I do not agree with the statement in the majority opinion that application of the foregoing rule to the facts here stretches the rule. I believe, instead, that the majority opinion attempts to gloss the established rule in a manner which implicitly overrules numerous prior cases, including those cited above.

I agree that the context in which the evidence was admitted is troublesome. It was initially offered to impeach the witness, a purpose for which the State concedes it was inadmissible. The trial court then assumed the role of coach to the prosecution, suggesting that the evidence be offered for other purposes. The effect of admitting the evidence at this juncture was to allow the prosecution to accomplish indirectly what, it could not accomplish directly.

*21Nevertheless, “the incompetency [of evidence] for one purpose will not prevent its admission for other and proper purposes.” 1 H. Brandis, North Carolina Evidence § 79, at 292 (1982). For reasons indicated above, I believe the evidence would have been proper, as a part of the State’s case in chief, to show motive. The trial court thus had discretion to permit its introduction at any time prior to the verdict. G.S. 15A-1226(b).

While the trial court’s gratuitous assumption of the role of coach to the prosecution is of questionable propriety, I am unwilling to raise the impropriety, if any, to the level of an abuse of discretion. I therefore respectfully dissent, and vote to find no prejudicial error in the trial.
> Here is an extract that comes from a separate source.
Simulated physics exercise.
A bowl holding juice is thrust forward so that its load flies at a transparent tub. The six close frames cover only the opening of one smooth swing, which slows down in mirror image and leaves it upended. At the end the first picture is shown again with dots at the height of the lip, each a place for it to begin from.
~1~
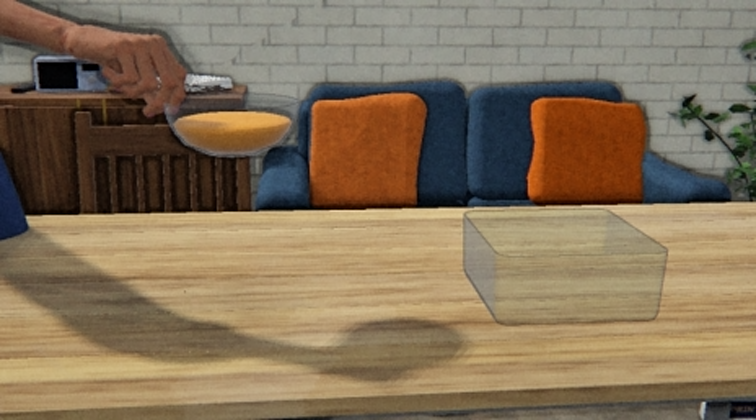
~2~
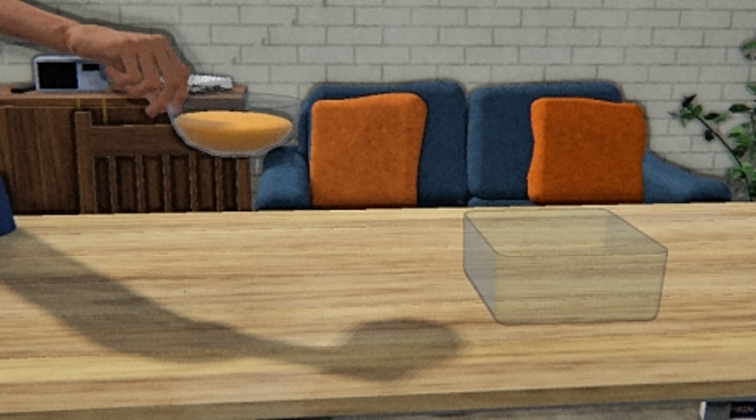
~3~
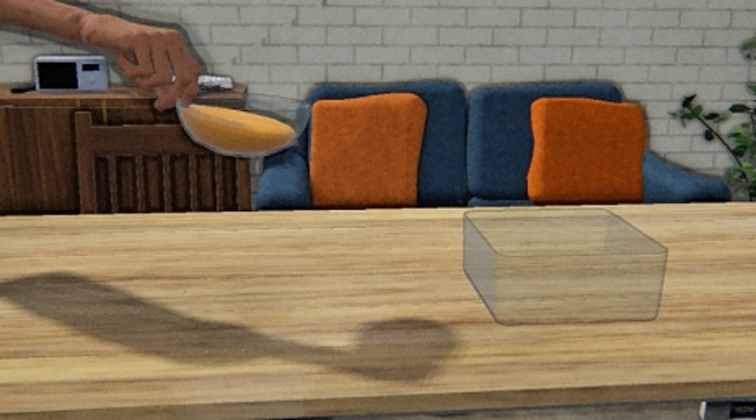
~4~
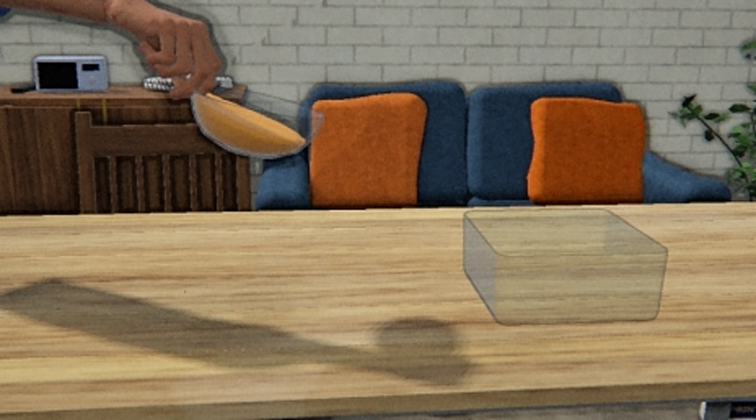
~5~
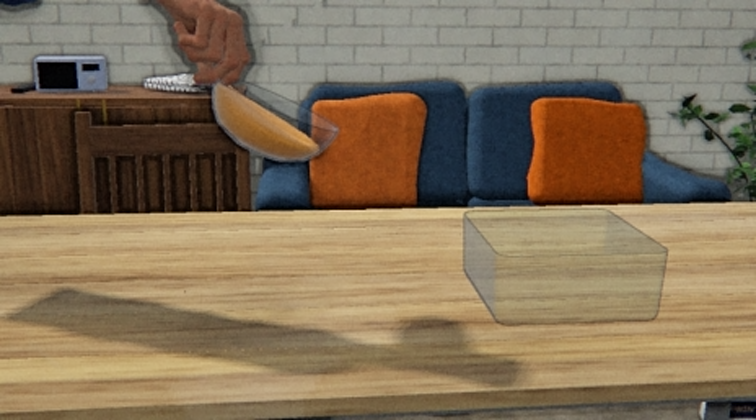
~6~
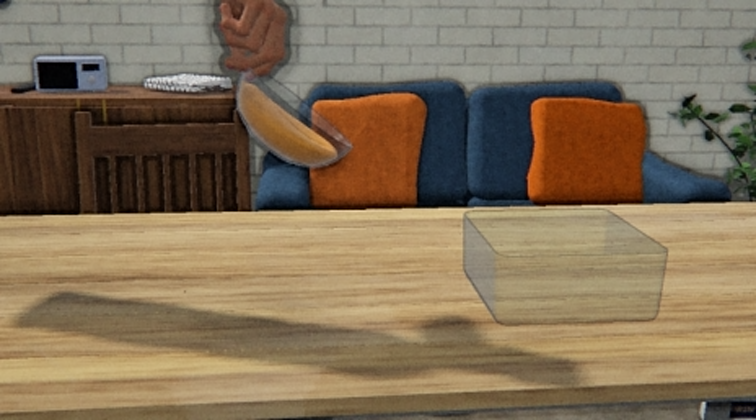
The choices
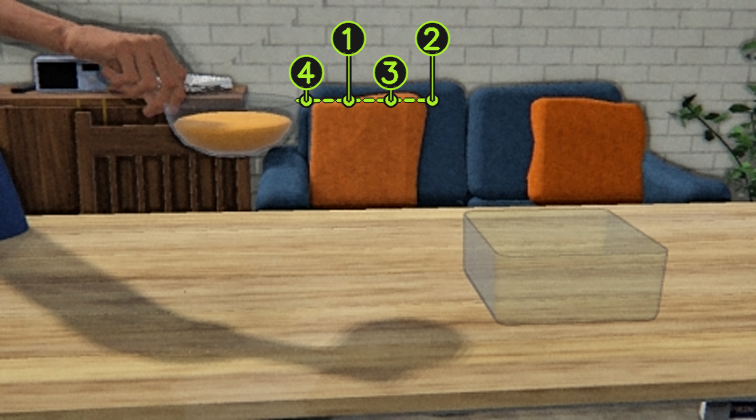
Above a wooden table, a hand moves a bowl of orange juice rightward, tilting it steeply.
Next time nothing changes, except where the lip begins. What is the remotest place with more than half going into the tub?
The limit is 1.
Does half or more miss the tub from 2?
No, not at all.
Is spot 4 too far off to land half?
Yes, that goes wrong.
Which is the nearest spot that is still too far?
Here it is spot 4.
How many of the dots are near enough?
Three.
On the marked copy, 1 at (348, 100); 2 at (432, 100); 3 at (390, 100); 4 at (306, 100).
With 1, about 64 % lands in the tub, 13 % falls short and 23 % goes beside or beyond.
With 2, about 86 % lands in the tub, 10 % falls short and 4 % goes beside or beyond.
With 3, about 71 % lands in the tub, 8 % falls short and 22 % goes beside or beyond.
With 4, about 20 % lands in the tub, 74 % falls short and 5 % goes beside or beyond.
There was no evidence that defendant was hired or paid to commit the offense. It was thus improper for the court to find, as an aggravating factor, that the offense was committed for pecuniary gain. State v. Thompson, 309 N.C. 421, 422, 307 S.E. 2d 156, 158 (1983); State v. Abdullah, 309 N.C. 63, 77, 306 S.E. 2d 100, 108 (1983). The case should, on that account, be remanded for resentencing. State v. Ahearn, 307 N.C. 584, 602, 300 S.E. 2d 689, 701 (1983).